The musical score was composed by Max Steiner. The opening title music was recycled, with a few changes, when Steiner wrote the score for Casablanca.


  • Absence Makes the Heart Go Yonder: Herbert tells his fellow troopers that his wife delivered a boy, Herbert Jr., who is now two months old. The unit has been in Mesopotamia for over a year. Herbert has not figured this out.
  • Big Damn Heroes: After a heat-addled Abelson wanders out into the desert and gets shot, Morelli charges out into the Arab sniper fire, retrieves him, and brings him back.
  • Chromosome Casting: No women.
  • Dead Guy on Display: Desperate for relief, the sergeant sends Jock and Matlow off on foot, carrying all but two of their water bottles. Some time thereafter, the men return—dead, tied to two of the patrol's horses by rope, and apparently horribly mutilated.
  • Death by Childbirth: The sergeant tells Morelli that he was once married and his wife died in childbirth. The sergeant hated the boy at first but grew to love him, and is now worried about what's going to happen to his son now that he's doomed to die in the desert.
  • Department of Redundancy Department: One of the troopers, named Herbert Hale, has named his son "Herbert Hale Jr. the 2nd."
  • Dressing to Die: The sergeant has been stripped to the waist, as one might expect for a soldier in the Mesopotamian desert. But when he's the only one left, he puts on his full uniform.
  • Dwindling Party: The patrol—12 men and 1 officer—is gradually picked off one at a time by the Arabs. The sergeant is the only one left when relief arrives.
  • Fatal Family Photo: Hubert shows the others pictures of his wife. He's picked off not long after. Possibly subverted in that everyone is getting picked off.
  • The Film of the Book: Based on the 1927 novel Patrol by English author Philip MacDonald.
  • The Fundamentalist: Sanders (Boris Karloff), who is religious to the extreme. He urges the other men to save their souls before they're killed by the Arabs, and he yells at one soldier when said soldier is telling tales of his sexual exploits with Malay native girls. Eventually, he completely snaps, dressing up in a sort of John the Baptist outfit and approaching the Arabs with a cross. He's shot for his trouble.
  • Gentlemen Rankers: Pearson is from the upper crust and could have gotten a commission, but he tells the sergeant that he wanted to earn it, so he signed up for the ranks.
  • Hope Spot: The patrol has been reduced to its last three men—the sergeant, Morelli, and Sanders (who has cracked and been tied up)—when they are spotted by a British patrol plane. The sergeant and Morelli are giddy with relief, until they see that the pilot is landing outside their perimeter. The pilot gets out of his plane and is immediately shot In the Back by the Arabs.
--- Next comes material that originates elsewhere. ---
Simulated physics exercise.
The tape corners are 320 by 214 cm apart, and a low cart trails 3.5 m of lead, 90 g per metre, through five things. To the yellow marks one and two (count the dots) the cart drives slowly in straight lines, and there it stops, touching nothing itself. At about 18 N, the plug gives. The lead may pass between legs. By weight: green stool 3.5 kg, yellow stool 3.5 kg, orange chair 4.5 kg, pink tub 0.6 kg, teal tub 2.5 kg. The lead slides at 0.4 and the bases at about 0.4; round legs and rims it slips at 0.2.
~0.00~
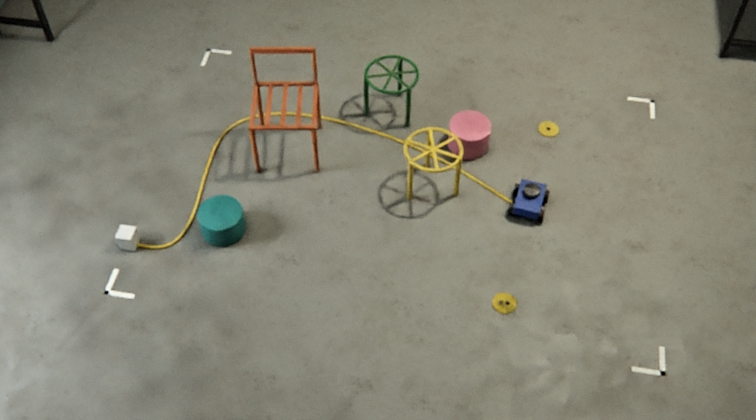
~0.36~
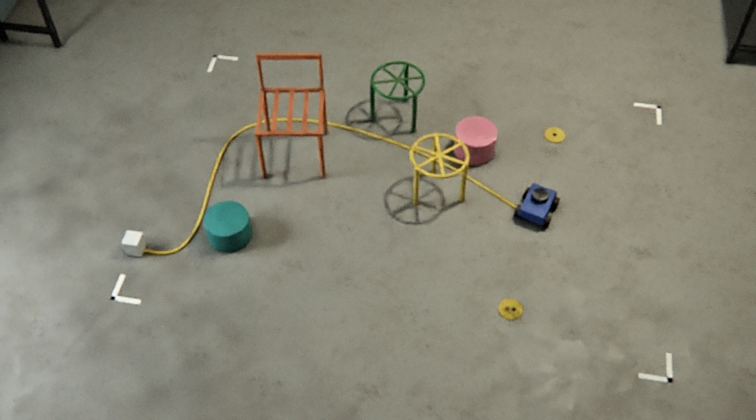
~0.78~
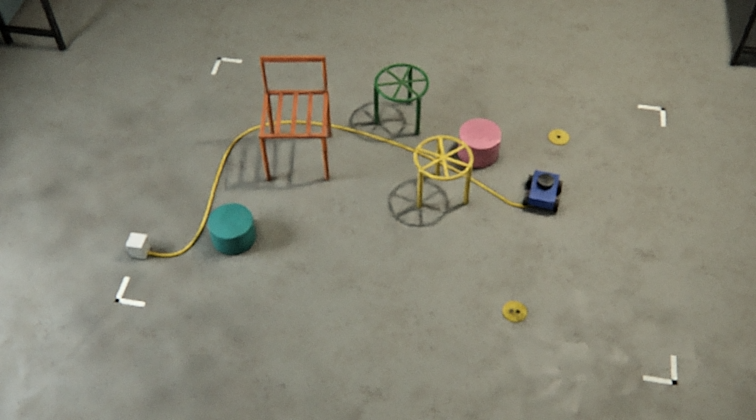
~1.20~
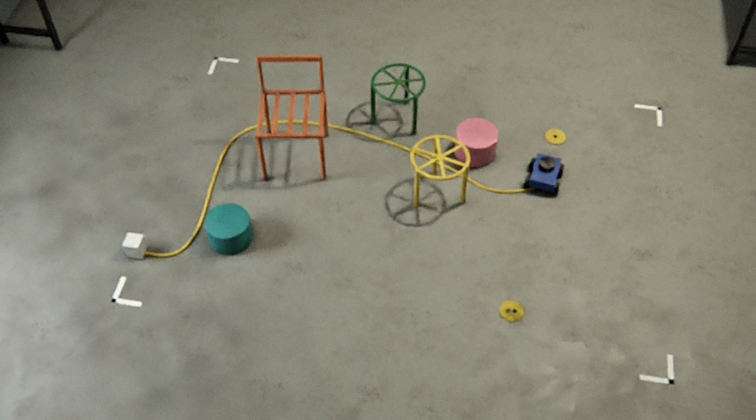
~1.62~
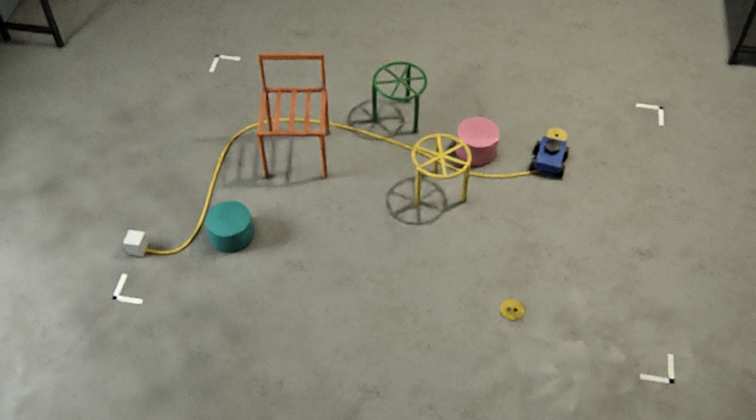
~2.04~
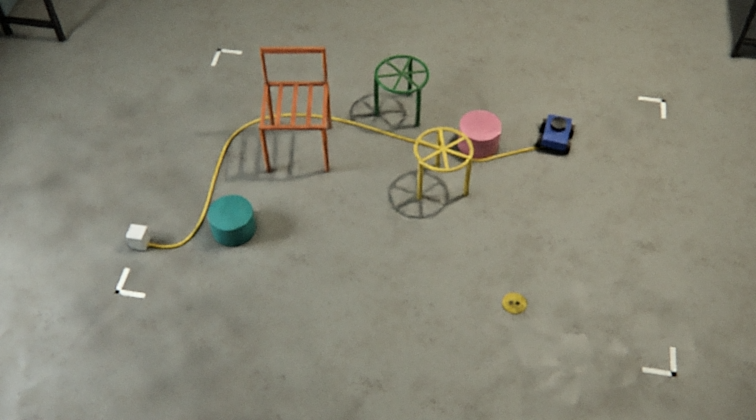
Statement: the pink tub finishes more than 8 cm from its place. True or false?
False.
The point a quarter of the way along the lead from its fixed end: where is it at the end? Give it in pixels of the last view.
(238, 155) or so.
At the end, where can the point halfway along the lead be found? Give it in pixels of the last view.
I'd say roughly (349, 131) in the last picture.
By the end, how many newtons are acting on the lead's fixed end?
13 N.
At 3.2 s, cart at (552, 156), lead slack at the fixed end; nothing else has moved.
At 4.4 s, cart at (539, 204), lead slack at the fixed end; nothing else has moved.
At 5.6 s, cart at (525, 256), lead slack at the fixed end; nothing else has moved.
At 6.8 s, cart at (511, 294), 13 N at the fixed end; nothing else has moved.
At 7.2 s, cart at (511, 294), 13 N at the fixed end; pink tub 0 cm off its start at (481, 125).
  • Impairment Shot: Ableson, standing watch on the edge of the perimeter, is suffering from the heat. The film shows a shot of the dunes shimmering and distorting.
  • Improbable Aiming Skills: The Arabs hate to waste bullets - usually whenever one of the patrol is not actually behind cover, only one shot is fired - which invariably kills the target.
  • I Take Offense to That Last One
    Soldier: You were troop sergeant major, but you had been broken for being drunk and disorderly, for setting fire to your tent, and appearing on the parade ground with nothing on but your drawers and your Toby.
    Other soldier: That's a dirty lie. I did not set fire to my tent.
  • New Meat: Pearson, the fresh-faced and hopelessly naive boy who joined up because he wanted adventure out of Kipling. Not surprisingly, he's the first of the enlisted men to be killed.
  • No Name Given: McLaglen's character is only ever referred to as "Sergeant".
  • Nothing Is Scarier: Throughout the movie, the Arabs are killing the men of the patrol one at a time, but they are never seen. They don't pop up until the end, when the sergeant is playing dead. Even then, they're The Faceless, wrapped up in robes and face masks.
  • Playing Possum: How the sergeant takes out the Arabs at the end. He charges out, sets fire to the plane, and removes its machine gun. He then runs back to the oasis and plays dead. As the Arabs finally rise out of their hiding places in the desert and approach, the sergeant whips out the machine gun and massacres them.
  • The Siege: A particularly grim small-scale version, as the men of the patrol are trapped inside the oasis, being picked off one at a time by the Arabs surrounding them outside.
  • Sole Survivor: The sergeant is the only one left when a British regiment, attracted by the fire he set, arrives. When asked where his men are, the sergeant just points to the graves.
  • Thirsty Desert: Played straight at first, with the patrol seeming to be in pretty desperate straits as they wander through the desert, but surprisingly averted afterwards when they find an oasis with more than enough water. After that, they have different problems.
  • Tightrope Walking: Morelli and his common law wife did this in a circus act before he enlisted. One day the wire broke, and she died in the fall.
  • Video Credits: At the beginning of the film.
  • War Is Hell: A particularly effective use of this trope, as a random patrol suffers and dies in a place they should not be for a war they have no interest in against an enemy they can't even see.
  • What Happened to the Mouse?: Brown disappears during the night, leaving a note behind in which he tells the sergeant that he's going to sneak around the perimeter and kill a couple of Arabs in revenge for Jock and Matlow. He is never seen again.